The “Three Views,” known to every Japanese man, woman and child, for they are portrayed in countless pictorial representations, are sea-scapes. The 808 islets of Matsu-shima, with the thousand trees from which the group derives its name of Pine Islands, are the glory of the province of Sen-dai, in Northern Hon-shū; the hoary tori-i, or gateway, of the great Shin-tō temple at the sacred island of Miya-jima, or Itsuku-shima—so holy that no birth nor death may take place on the island, and no dog is allowed there—stands firmly amidst the very waves of the Inland Sea; Ama-no Hashidaté, the “Sacred Bridge,” stretches its slender two-mile length of sandy spit, only 190 ft. broad—crowned, all along, with an avenue of pine-trees—into the blue waters of the gulf of Miya-zu, in the Sea of Japan.

The so-called Inland Sea, 240 miles long from its narrow western entrance, only one mile across, between Shimo-no-seki on the main island and Mo-ji, the busy colliery port in Kiū-Shū to its eastern extremity, where it joins the open sea through the Aka-shi and Naru-to Straits—it widens to forty miles where the Bungo Channel divides Shi-koku from Kiū-shū—is perhaps the most lovely sheet of salt water in the world. Studded with many hundreds of islands, every part of its expanse offers an enchanting prospect, the islets being often in clusters, making many stretches appear like lakes.
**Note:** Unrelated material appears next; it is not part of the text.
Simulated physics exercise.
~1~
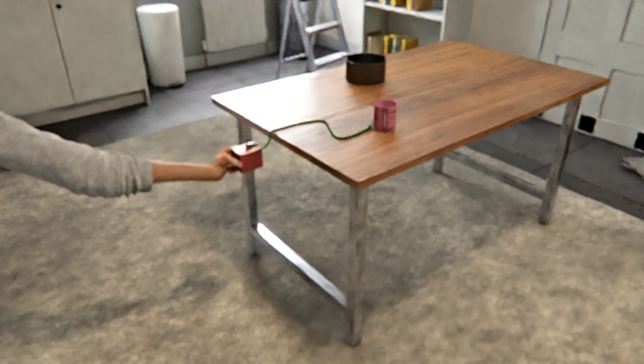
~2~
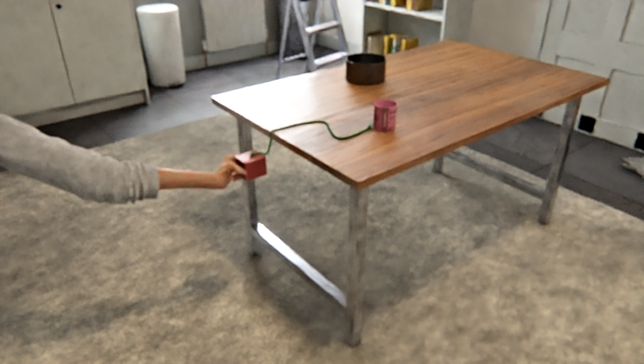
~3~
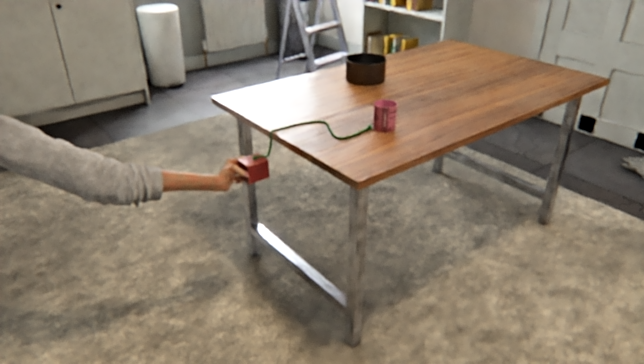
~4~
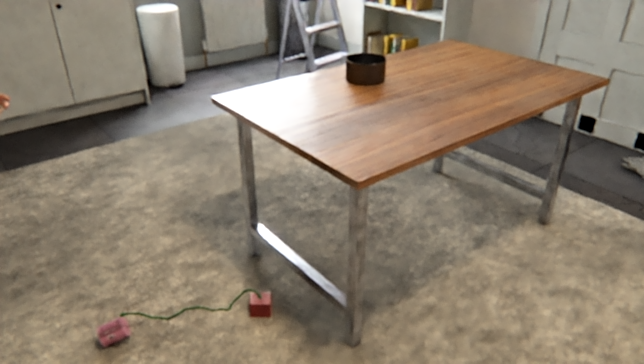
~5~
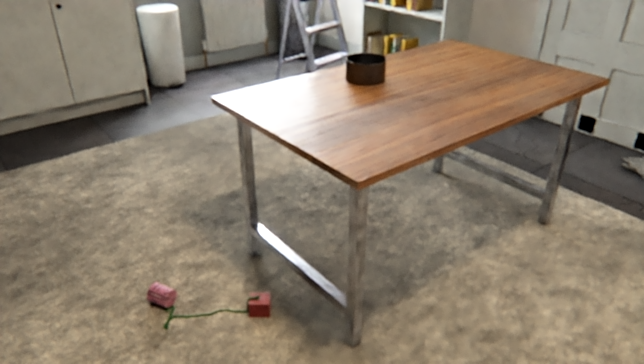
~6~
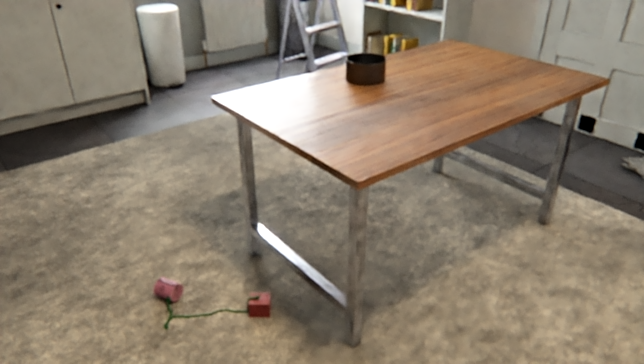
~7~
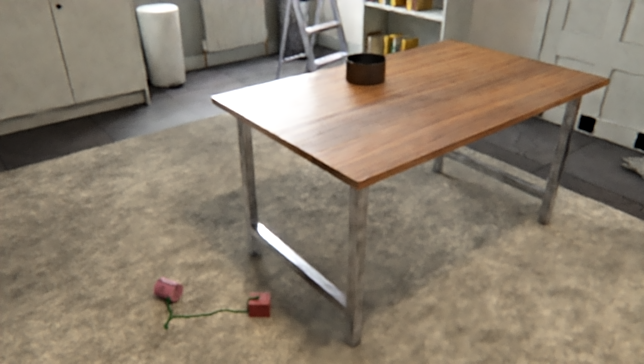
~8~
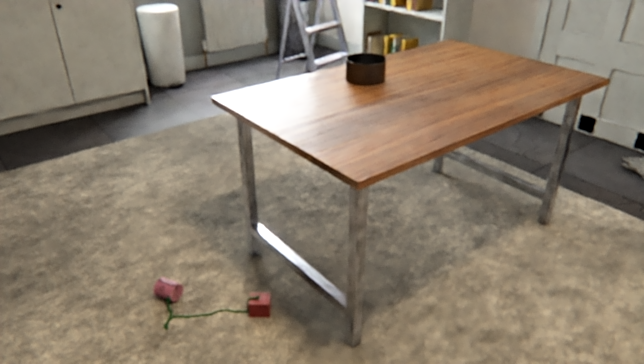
The footage shows a hand lowering a red block past the end of a wooden table, a green shoelace linking it to a pink cup on top. The hand lets go, the block drops to the floor and the cup follows, shifting slightly before resting nearby, while the dark pot stays on the table.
Water enters into the beauty of every Japanese landscape; districts remote from the sea have their lakes and rivers—generally short, swiftly-flowing streams, almost, sometimes quite, dry in summer, exposing beds of pebbles, but rushing torrents in the wet season.

Keystone View Co.

MODERN YOKOHAMA: THE HARBOUR, SEEN FROM THE HEIGHTS OF THE TOWN

Biwa is the largest lake in Japan, and far-famed for its scenery; its area is about the same as that of the Lake of Geneva, and it is nearly as beautiful. Lake Chū-zen-ji, or Chū-gū-shi, is surrounded by luxuriant verdure at an altitude of 4,375 ft. above sea-level, and is surpassed in beauty by the smaller Lake Yumoto, higher up, in the sulphur-springs region, 5,000 ft. above the sea. There are many other lovely lakes in Japan, Lake Hakoné amongst them. Those just mentioned are singled out because they lie in the mountainous district round Nikkō, a region on the main islands, to the north of Tōkio, presenting, in their greatest beauty, characteristic features of Japanese inland scenery—imposing mountains, stately, venerable trees, and grand waterfalls comparable to those of Norway. The aspect of the Japanese islands is, as may be inferred, diversified, stern and rugged amidst the dark forests of the north, smiling in the sunlit regions further south, beautiful almost everywhere.